По мере приближения к зрелости искусство изолированного тела оттесняет все прочие виды искусства. «У Гомера еще ничего не говорится о статуях богов. Трудно себе представить, насколько был совместим с ними ранний дорический стиль. Позднее на древнеаттических погребальных вазах появляются мифические сцены. Древне–ионическая вазовая живопись Милета и Самоса знала сюжетные сцены и изображения битв (этим славился живописец Буларх). Но потом начинается сокращение возможностей. Большая символика аполлоновской души выбирает и устраняет. Дорийский периптерос и академическое изображение нагого тела допускают одинаково мало вариаций. Полигнот достигает в этих строгих границах вершины художественной выразительности и исчерпывает ее. Его искусство чисто линейное, без переходов, без взаимодействия света и теней, без заднего плана. Он помещает на плоскости одной и той же картины беспорядочное множество сцен, не связанных между собой никакими взаимоотношениями в смысле пространственной перспективы. Каждая фигура стоит отдельно. Пространство между ними, атмосфера есть «μή δν»[61] и поэтому не подлежит никакому художественному изображению. Грек игнорирует тот факт, что далекие предметы кажутся маленькими, он вообще игнорирует даль и горизонты. Статуя есть экстракт близкого, беспространственного, оптически исчерпываемого. Она знаменует центр тяжести античного искусства. Драма по ее образцу стала искусством знаменитых трех единств, прежде всего единства места, представляющего собой принцип статуарности. Сцены античной трагедии задуманы в стиле фресок. Эллинская музыка стала пластикой тонов, без полифонии в гармонии, выражающих звуковую пространственность, и как самостоятельное искусство лишилась глубоких возможностей. В то время как на Западе она достигла первенства среди всех прочих искусств, в Афинах значение ее пало до простого аккомпанемента других искусств, как–то — танца и драмы» [62].

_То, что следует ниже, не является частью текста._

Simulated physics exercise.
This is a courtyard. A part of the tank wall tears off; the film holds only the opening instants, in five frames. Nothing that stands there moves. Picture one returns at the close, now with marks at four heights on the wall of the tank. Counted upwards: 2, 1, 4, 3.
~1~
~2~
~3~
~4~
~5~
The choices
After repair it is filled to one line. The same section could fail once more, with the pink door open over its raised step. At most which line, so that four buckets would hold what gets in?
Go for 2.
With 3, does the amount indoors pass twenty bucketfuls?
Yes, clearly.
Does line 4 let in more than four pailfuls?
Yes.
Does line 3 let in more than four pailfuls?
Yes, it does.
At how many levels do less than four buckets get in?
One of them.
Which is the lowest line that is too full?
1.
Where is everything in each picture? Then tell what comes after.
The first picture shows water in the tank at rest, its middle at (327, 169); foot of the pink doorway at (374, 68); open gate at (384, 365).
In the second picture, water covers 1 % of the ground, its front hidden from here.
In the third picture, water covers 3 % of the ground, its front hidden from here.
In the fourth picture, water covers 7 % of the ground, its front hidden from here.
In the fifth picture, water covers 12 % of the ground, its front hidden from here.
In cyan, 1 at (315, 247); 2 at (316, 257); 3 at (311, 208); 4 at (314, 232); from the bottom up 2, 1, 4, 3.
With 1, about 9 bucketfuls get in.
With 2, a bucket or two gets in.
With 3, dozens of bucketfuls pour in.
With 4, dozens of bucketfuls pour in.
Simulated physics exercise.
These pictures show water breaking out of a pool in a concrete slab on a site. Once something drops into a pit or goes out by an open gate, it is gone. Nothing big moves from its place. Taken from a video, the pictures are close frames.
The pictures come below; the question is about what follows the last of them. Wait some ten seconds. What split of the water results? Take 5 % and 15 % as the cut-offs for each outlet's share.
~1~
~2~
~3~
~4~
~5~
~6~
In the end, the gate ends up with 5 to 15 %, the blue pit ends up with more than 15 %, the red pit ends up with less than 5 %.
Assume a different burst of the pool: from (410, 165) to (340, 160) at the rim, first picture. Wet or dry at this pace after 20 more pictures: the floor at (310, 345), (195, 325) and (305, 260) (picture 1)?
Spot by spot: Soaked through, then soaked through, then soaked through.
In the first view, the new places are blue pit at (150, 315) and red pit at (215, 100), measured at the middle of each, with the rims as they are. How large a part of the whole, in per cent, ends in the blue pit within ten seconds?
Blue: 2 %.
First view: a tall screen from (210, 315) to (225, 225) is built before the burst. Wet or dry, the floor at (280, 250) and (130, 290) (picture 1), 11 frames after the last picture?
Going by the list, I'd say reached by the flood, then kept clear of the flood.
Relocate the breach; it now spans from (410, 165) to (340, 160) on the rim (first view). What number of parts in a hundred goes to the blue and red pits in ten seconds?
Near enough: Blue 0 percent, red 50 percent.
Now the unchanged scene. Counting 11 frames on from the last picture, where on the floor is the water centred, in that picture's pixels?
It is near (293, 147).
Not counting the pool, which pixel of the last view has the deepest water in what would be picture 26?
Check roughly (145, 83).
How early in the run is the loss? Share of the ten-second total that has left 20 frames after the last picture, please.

Изображение нагого тела, поэтому, обосновано в Греции глубоко метафизической страстью к предмету определенных телесных интуиций. «Античная пластика, после того как ограничила свою тему со всех сторон свободно–стоящей, ни с чем не связанной человеческой фигурой, развивалась дальше и последовательно пришла к изображению исключительно нагого тела. При этом в противоположность всякому другому роду пластики всего исторического человечества она прибегла к анатомически верной трактовке ограничивающих ее поверхностей. Этим эвкли–довский принцип мироздания доводится до крайности. Всякая одежда выражала бы еще некоторое противоречие против аполлоновского образа, некоторый хотя бы робкий намек на окружающее пространство» [63].